August 27, 2008 / 10:00 AM / in 10 years

Pope deplores anti-Christian violence in Orissa

VATICAN CITY (Reuters) - Pope Benedict on Wednesday condemned spiralling violence against Christians in Orissa but also deplored the killing of a Hindu leader that sparked clashes.

Pope Benedict XVI leads his weekly general audience from a balcony at his summer residence of Castel Gandolfo outside Rome August 20, 2008. Pope Benedict on Wednesday condemned spiralling violence against Christians in Orissa but also deplored the killing of a Hindu leader that sparked clashes. REUTERS/Chris Helgren

Benedict said he was profoundly saddened by the violence that has left as least 11 people dead, nearly all Christians, and by destruction of Christian homes, churches and orphanages at the hands of Hindu mobs in Orissa.
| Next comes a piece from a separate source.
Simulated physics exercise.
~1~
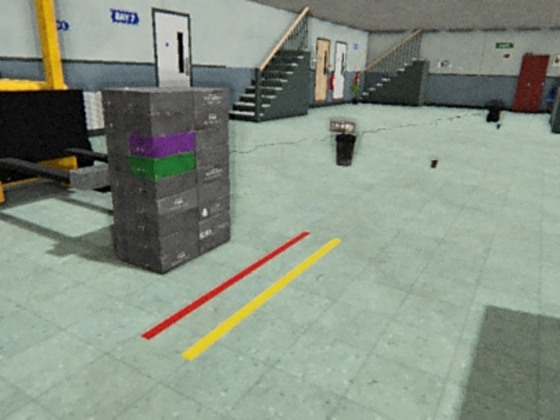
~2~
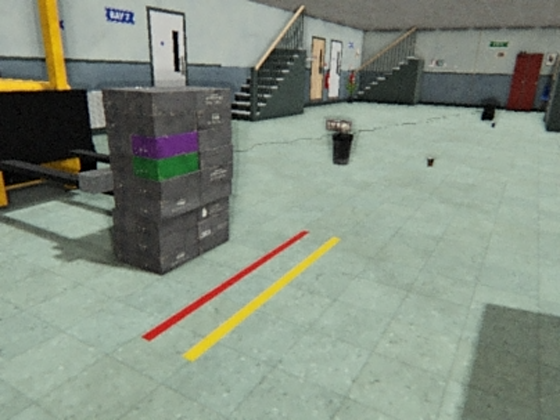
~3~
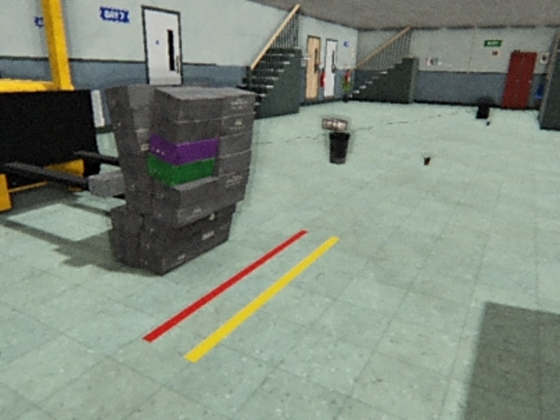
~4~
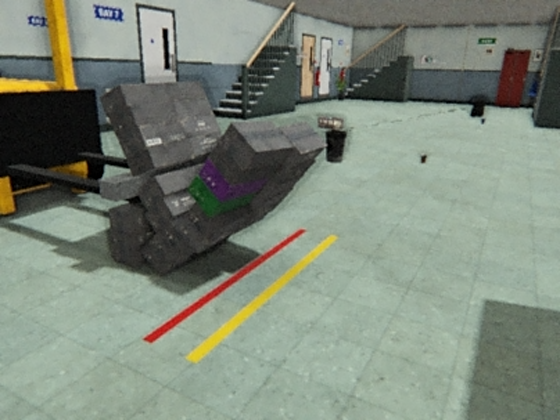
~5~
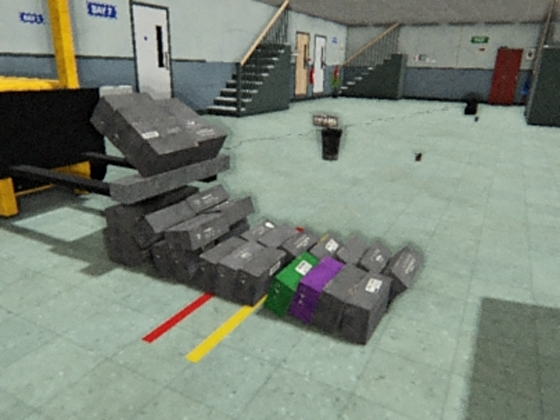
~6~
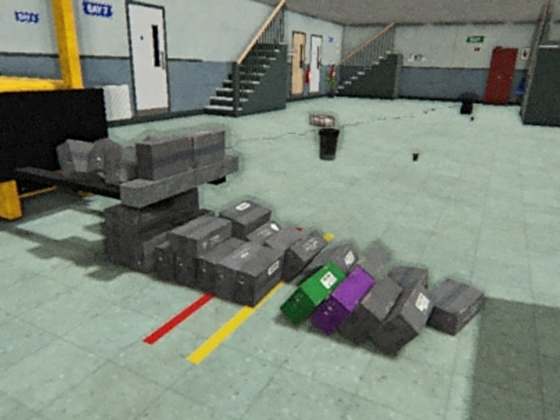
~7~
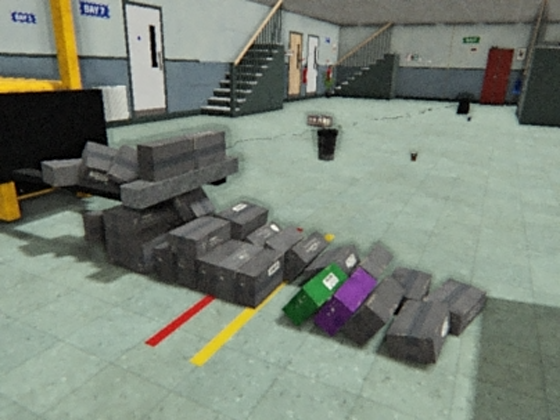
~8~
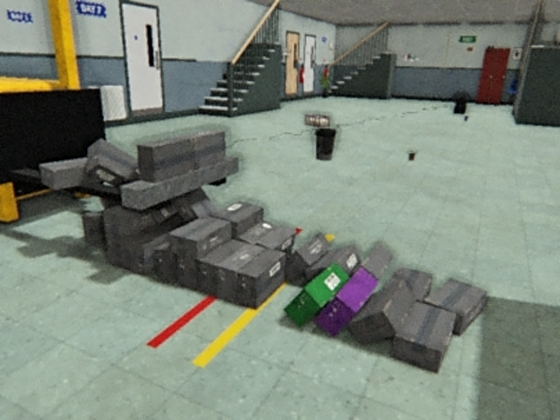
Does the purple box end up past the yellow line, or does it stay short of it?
The purple box ends up past the yellow line, lying tipped over beside the green one.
“While I firmly condemn every attack on human life, whose sacredness required respect by all, I express my spiritual closeness and solidarity to the brothers and sisters in the faith who are so sorely tried,” he told pilgrims and tourists at his week general audience.
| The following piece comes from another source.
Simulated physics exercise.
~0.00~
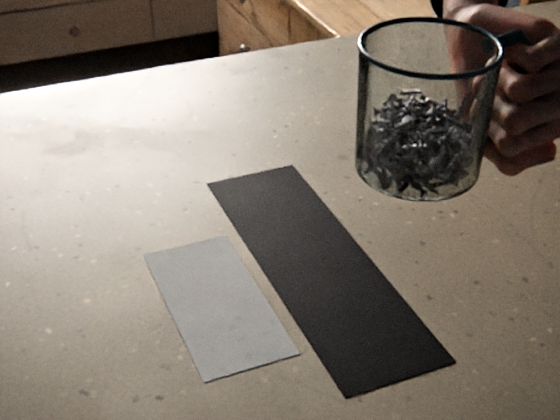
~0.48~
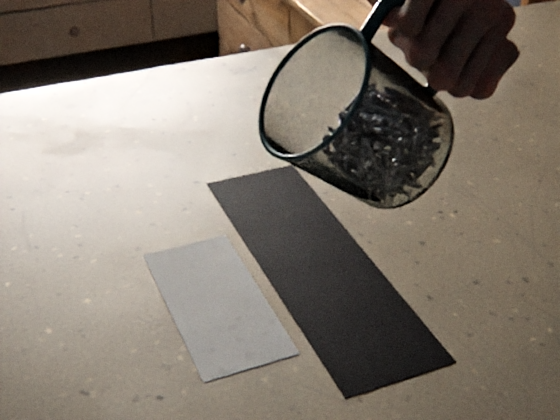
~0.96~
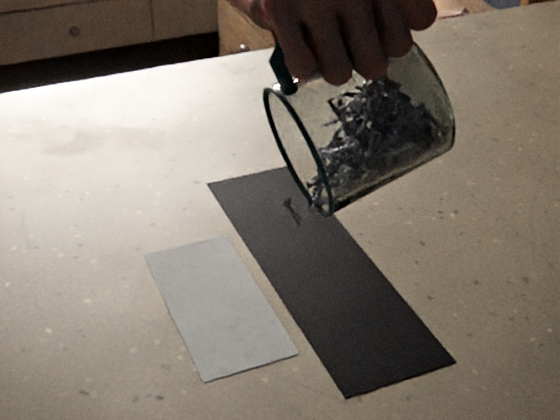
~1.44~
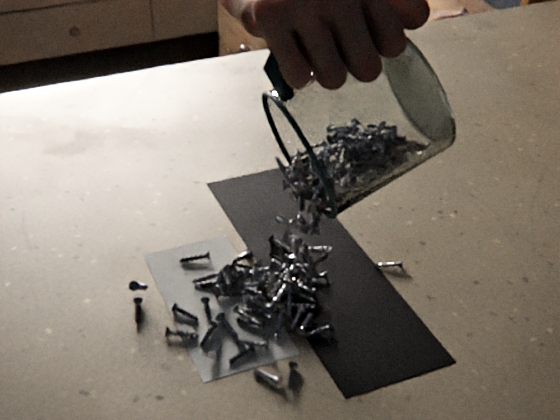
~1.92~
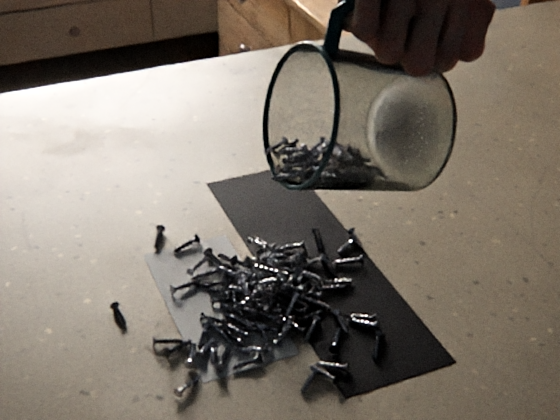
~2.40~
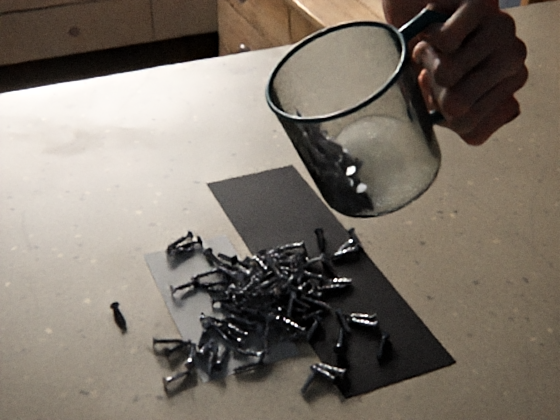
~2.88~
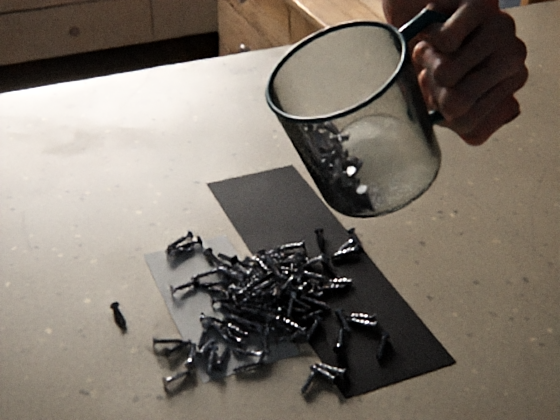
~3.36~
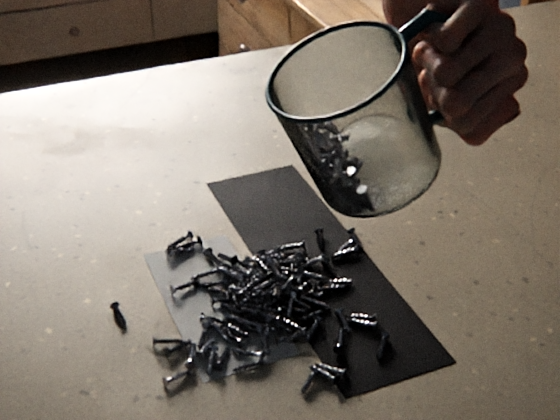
A hand tipped a clear cup of steel screws over a black mat and a smaller pale one, spilling a pile across both with a few landing on the table, then tilted it partly back and held it still with some screws left inside.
Three bodies were found overnight in an eastern Indian state racked by clashes between Hindus and Christians as violence spread to new districts.

Hindu mobs damaged more than a dozen churches and attacked Christian homes and an orphanage this week after the murder of a Hindu leader Kandhamal district, a tribal area where Christian missionaries have been active for years.

The pope specifically condemned the killing last week of a Hindu leader linked to the main opposition Hindu-nationalist Bharatiya Janata Party (BJP) and four others.

Police blamed the killings on local Maoist rebels taking sides in a controversy over religious conversions, but Hindus say Christians were to blame.

The pope, making his first comment on the episode, appealed to local religious and political leaders to do everything possible to restore peaceful inter-religious coexistence.

The murdered leader had been heading a local campaign to reconvert Hindus and tribal people from Christianity.

Religious violence has roiled Kandhamal region for years with Hindu and Christian groups fighting over religious conversion.

Hardline Hindus accuse Christian priests of bribing poor tribes and low-caste Hindus to change their faith. Christian groups say lower-caste Hindus who convert do so willingly to escape the highly stratified and oppressive Hindu caste system.

A top body of Indian bishops said that in protest against the killings some 25,000 Catholic schools and colleges in India would be closed on Friday.